Modern aviation is far removed from its ramshackle origins: Today, it is a complicated intermeshing of technology and training, backed by a level of expertise that has made it the world’s safest form of mass transportation. But humans and machines are still fallible, and peril lingers. A pair of surprising crashes in 2018 and 2019, both involving the same new model of Boeing airplane, shook the international airline industry out of its complacency. Robison, a longtime journalist for Bloomberg, tells the story of a trusted airplane manufacturer that switched its focus from engineering to profits and, in so doing, set off a domino chain that ended with the deaths of hundreds of passengers. The question that lingers unanswered at the book’s end: Will the company, and the industry, learn their lesson? Three years after Flying Blind was published, a door plug that had been incorrectly installed in a Boeing 737 operated by Alaska Airlines blew out at 16,000 feet, suggesting that the manufacturer was still vulnerable to alarming mistakes.

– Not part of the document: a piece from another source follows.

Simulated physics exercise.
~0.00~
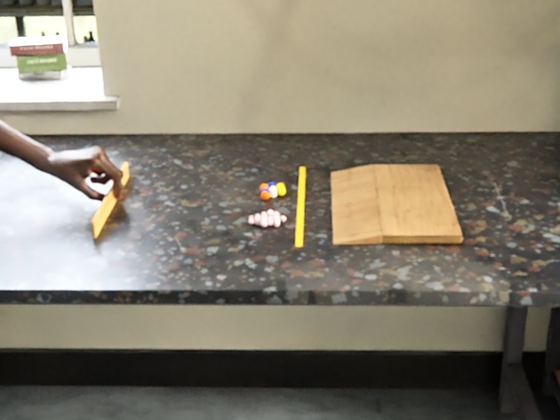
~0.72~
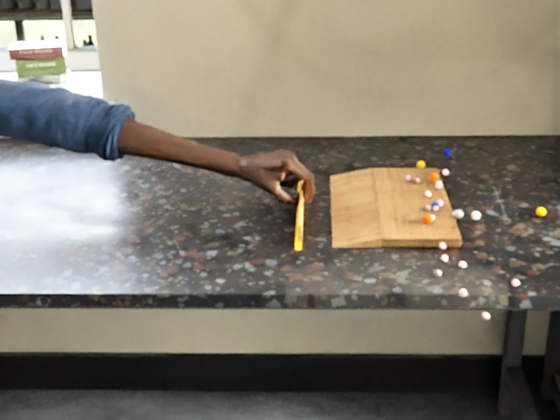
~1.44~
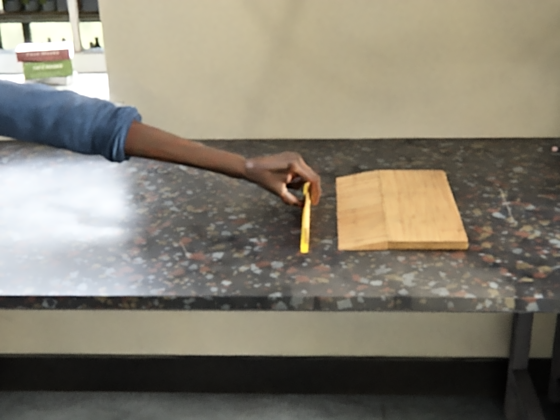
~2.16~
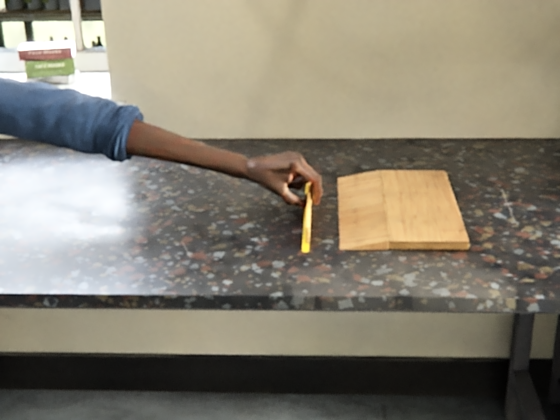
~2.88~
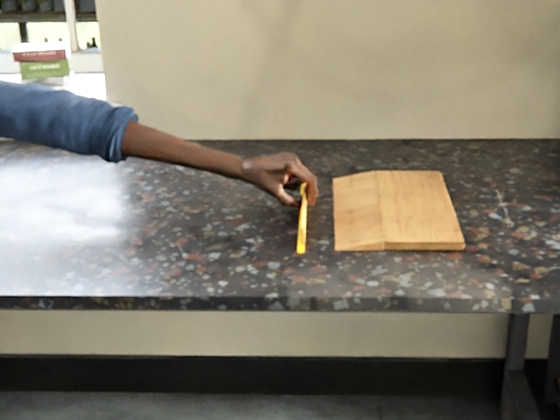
On a dark speckled countertop, a hand slides an upright strip of wood rightward to a line of yellow tape, and two small batches of colourful and pale beads scatter over a wooden slab and beyond, leaving the slab bare while the hand holds the strip at the tape.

Flying Blind: The 737 MAX Tragedy and the Fall of Boeing

By Peter Robison

Skyfaring: A Journey With a Pilot, by Mark Vanhoenacker

Although the practice of operating aircraft is best done in a rigorously routinized and automated manner, its practitioners still share a sense of wonderment and reverence at their calling, just as they did in Markham’s day. Vanhoenacker, a 747 pilot with British Airways as well as an avid air passenger and a talented writer, interweaves a practical account of his professional experience with philosophical ruminations about the experience of swooping through the sky. As a pilot, he’s constantly tickled by the quirky details that he encounters in commercial aviation—such as the fact that, when pilots start up their plane, the altimeter will indicate that it’s 10 feet underground. As a passenger, Vanhoenacker is an unabashed fan of window seats, forever agog at the landscape that unfolds beneath him, describing the endless snow of the Siberian taiga and the blueness of the Sea of Japan. “We see place more clearly than ever” in the sky, he writes, “unmoored and frictionless in the world made by airplanes.”